What Do You Want to Be When You Grow Up?

 career assessment

Today my sister gave me a newspaper clipping from the Columbus, Indiana newspaper The Republic about a free service Harrison College is providing to help people decide which careers match their personalities and skill sets.  This on-line tool is free and can be accessed by clicking on this link.

The assessment is divided into individual profiles and after answering a number of question in each profile, you are provided a summary.

The first profile is a “Work Interest”.  I was a bit surprised to learn that I scored highest in the “social” category, as I have a somewhat introverted personality.  I think my years of being a pastor and working with people have stimulated me to appreciate the value of working with a team.  Right behind my “social” score was “artistic”, which fits my desire to write.  Putting these two scores together, I think I would do better writing for a organization of some kind rather than working solo in free-lance.  Or, if I do work free-lance, I would do well to do a lot of face-to-face networking.

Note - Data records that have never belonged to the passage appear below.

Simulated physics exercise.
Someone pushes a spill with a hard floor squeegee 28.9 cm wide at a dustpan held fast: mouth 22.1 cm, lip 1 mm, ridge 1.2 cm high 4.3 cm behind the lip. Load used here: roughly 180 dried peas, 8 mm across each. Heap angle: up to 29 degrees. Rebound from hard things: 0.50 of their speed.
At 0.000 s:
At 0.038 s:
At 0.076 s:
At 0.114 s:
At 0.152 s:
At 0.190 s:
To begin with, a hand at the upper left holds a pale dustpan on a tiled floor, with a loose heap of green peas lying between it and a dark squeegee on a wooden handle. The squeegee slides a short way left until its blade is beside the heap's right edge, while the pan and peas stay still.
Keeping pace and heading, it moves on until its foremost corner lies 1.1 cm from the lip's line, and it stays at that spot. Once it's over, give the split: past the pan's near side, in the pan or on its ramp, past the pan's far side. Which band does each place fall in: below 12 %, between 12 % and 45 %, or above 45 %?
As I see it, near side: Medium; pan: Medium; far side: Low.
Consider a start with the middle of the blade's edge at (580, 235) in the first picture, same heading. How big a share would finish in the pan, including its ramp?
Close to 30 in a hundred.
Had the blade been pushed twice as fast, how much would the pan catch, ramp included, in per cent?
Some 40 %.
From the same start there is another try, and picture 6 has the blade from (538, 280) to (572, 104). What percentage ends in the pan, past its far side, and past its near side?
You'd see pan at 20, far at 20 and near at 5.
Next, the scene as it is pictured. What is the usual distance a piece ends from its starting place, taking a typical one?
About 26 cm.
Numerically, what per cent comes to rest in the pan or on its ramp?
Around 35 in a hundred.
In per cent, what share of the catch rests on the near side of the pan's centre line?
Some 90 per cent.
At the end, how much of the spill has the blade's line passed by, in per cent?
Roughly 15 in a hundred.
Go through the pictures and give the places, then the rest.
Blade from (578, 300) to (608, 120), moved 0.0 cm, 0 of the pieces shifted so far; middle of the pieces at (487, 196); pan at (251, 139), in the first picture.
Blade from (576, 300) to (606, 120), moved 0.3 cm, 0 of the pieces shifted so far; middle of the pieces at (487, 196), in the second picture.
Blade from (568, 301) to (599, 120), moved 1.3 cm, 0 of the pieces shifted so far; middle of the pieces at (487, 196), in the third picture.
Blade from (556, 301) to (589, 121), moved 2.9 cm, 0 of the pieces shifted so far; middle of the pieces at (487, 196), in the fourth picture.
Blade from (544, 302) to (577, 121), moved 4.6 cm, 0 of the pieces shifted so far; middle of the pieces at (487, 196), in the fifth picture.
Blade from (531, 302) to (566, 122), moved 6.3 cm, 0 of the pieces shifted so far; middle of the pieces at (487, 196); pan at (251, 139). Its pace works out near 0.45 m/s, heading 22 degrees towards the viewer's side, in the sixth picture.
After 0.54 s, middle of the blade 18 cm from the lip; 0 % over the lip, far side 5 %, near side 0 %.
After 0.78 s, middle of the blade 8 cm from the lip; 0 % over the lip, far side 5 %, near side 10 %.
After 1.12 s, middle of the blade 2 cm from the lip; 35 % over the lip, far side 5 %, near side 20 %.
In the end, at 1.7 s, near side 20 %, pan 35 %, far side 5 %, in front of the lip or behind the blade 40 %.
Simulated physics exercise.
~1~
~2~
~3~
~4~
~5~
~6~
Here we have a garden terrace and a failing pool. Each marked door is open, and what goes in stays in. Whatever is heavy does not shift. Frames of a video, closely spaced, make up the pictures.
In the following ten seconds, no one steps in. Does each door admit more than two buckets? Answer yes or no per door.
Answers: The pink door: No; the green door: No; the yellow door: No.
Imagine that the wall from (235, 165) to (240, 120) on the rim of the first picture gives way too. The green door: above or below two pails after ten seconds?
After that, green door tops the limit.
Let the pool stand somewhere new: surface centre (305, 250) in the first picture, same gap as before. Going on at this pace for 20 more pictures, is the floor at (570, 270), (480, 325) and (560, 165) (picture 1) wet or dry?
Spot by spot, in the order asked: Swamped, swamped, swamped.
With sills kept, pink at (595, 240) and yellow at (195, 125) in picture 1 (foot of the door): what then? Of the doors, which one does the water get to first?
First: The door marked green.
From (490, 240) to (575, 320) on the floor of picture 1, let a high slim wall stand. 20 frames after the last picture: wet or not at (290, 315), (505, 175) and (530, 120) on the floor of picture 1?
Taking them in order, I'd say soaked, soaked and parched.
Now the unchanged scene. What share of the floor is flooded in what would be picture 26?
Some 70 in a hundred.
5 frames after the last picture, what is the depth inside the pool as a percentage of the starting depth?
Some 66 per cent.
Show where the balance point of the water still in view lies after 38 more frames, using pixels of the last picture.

I got a chuckle when I looked at the bottom of the profile and found that I scored a “0.00” in the “realistic” category.  These are the “doers”, so in one sense I guess this means I don’t really do anything.  To be more specific, this means I wouldn’t enjoy fixing things, working outdoors, or solving mechanical problems.  I suppose this is why my wife always got stuck putting together the Christmas toys.

Under my “personality” profile, it indicated that I am a “people person” and that I would be well suited for “counseling, teaching, health sciences, psychology, arts and literature”.  This is consistent with my current job search for an internship in writing, and it also gives some direction to areas of writing I may want to focus on.  Positions I am pursuing such as grant writing for health care organizations, website development for psychotherapists and other health care professionals fit my personality.  I may want to expand my search, though, to include such things as vocational counseling and some form of teaching, perhaps literature or creative writing.

At this point in the assessment, I inadvertently exited the program and couldn’t get back in.  I contacted a representative through their chat line and she admitted it was such a new program, her only advice was to start over.  I have a number of other projects to complete today, so I’ll save it for another time.  I guess the lesson to be learned here is I’m not well suited for computer work without strong technical support.

(image “Career Assessment” from jugbo, some rights reserved)

2 thoughts on “What Do You Want to Be When You Grow Up?

  1. It’s a question that’s dead easy when you’re a kid and becomes more difficult as you grow older. I still haven’t figured it out. There are so many paths to choose from!

    The best of luck with your writing project!

    • Yeah, when I was a kid I wanted to be a professional basketball player. I even practiced signing my autograph really fast on round objects. Come to think of it, maybe I should have practiced my game a little more and my signature less. I could have been somebody!